実際に日本の学校で起きた「葬式ごっこ」の壮絶実態…いまだ変わらない「いじめの構造」
「濃密」に付和雷同して生きている
このようなことを、不勉強な識者たちは知らない。彼らは、学校の生徒たちが人の命を虫けらのように扱うのに驚き、「無秩序」「規範意識の衰退」「人間関係の希薄化」と脊髄反射的に口走ってしまう。また識者らは、生徒たちが悪ノリしてはしゃぐさまや、付和雷同するみさかいのなさに、「幼児性」を感じてしまう。
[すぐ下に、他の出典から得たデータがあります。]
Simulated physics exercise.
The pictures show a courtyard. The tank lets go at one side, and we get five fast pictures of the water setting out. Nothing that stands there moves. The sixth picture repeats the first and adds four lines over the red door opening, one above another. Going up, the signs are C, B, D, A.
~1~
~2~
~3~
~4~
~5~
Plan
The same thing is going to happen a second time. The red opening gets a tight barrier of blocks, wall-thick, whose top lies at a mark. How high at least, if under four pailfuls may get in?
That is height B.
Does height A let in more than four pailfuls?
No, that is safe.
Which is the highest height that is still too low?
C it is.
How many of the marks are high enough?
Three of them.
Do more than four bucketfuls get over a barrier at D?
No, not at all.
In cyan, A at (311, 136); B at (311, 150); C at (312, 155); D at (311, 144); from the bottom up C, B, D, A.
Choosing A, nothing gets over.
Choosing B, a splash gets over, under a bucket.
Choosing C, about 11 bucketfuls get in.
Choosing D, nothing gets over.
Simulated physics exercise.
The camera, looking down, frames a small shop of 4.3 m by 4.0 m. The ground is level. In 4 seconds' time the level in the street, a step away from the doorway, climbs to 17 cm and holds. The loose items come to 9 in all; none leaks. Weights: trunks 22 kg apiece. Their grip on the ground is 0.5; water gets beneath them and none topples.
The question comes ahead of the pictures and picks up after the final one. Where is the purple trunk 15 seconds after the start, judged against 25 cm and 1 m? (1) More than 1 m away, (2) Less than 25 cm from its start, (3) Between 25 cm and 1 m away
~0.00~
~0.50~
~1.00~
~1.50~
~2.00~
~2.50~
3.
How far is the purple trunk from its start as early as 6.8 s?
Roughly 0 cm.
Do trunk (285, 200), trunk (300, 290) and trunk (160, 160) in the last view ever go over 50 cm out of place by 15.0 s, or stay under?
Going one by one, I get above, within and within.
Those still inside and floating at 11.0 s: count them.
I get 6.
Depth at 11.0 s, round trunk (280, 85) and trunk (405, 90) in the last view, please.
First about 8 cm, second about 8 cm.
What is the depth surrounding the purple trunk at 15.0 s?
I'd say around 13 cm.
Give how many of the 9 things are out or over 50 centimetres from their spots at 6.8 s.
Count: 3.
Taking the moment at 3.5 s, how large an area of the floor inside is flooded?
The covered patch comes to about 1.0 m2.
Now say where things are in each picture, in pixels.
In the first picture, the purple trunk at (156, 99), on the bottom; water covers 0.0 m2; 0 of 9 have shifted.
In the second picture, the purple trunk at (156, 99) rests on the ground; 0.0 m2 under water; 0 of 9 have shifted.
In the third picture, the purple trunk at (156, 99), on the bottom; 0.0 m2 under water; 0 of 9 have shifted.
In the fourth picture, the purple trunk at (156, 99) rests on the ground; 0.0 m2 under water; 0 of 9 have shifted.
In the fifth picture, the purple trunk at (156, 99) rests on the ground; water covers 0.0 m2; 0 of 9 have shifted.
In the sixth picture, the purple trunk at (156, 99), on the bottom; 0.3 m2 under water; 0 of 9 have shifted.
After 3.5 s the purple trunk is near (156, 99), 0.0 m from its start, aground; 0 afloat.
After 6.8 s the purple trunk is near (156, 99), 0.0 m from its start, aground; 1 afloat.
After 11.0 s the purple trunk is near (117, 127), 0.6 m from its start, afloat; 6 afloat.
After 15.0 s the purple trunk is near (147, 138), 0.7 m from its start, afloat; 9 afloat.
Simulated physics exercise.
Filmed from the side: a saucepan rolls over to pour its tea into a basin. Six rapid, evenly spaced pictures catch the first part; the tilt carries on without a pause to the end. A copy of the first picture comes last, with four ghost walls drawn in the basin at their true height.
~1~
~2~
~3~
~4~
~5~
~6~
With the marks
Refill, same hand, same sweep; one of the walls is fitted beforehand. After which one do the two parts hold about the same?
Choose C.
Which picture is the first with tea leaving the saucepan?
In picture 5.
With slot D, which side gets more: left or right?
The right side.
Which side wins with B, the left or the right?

そして、「最近の青少年は、幼児化している」などと口にしてしまう。 だが、次の瞬間、その同じ識者たちは、生徒たちの小社会に、金王朝の北朝鮮や戦争中の大日本帝国以上に、生活の細部にまで浸透し、人の魂を深いところから奴隷化する、陰惨な「秩序」を感じる。そこには、自殺した生徒の親に真実を伝える行為を、けっして許さない仲間内の「規範」がある。生徒たちは「濃密」に付和雷同して生きている。だから、互いのちょっとした気分の変化がこわい。また、生徒たちが人を脅かし、痛めつけ、自分たちがやったことを隠蔽する戦略的なふるまいや、いつ何どき足をすくわれるかもしれない過酷な群れを泳ぐ計算高さは、通常の大人以上に「大人」である。 現行の学校制度のもとでは、市民社会の秩序が衰退し、独特の「学校的な」秩序が蔓延している。それは世の識者らが言うように、無秩序なのでも秩序過重なのでもなく、人間関係が希薄なのでも濃密なのでもなく、人間が「幼児化」したわけでも「大人びた」わけでもない。ただ、「学校的」な秩序が蔓延し、そのなかで生徒も教員も「学校的」な現実感覚を生きているのである。人々が北朝鮮で北朝鮮らしく、大日本帝国で大日本帝国らしく生きるように、学校で生徒も教員も「学校らしく」生きているだけのことだ。この人道に反する「学校らしさ」が、問題なのである。 いじめの事例は、人間を変えてしまう有害環境としての「学校らしい」学校と、そのなかで蔓延する「学校的」な秩序をくっきりと描き出す。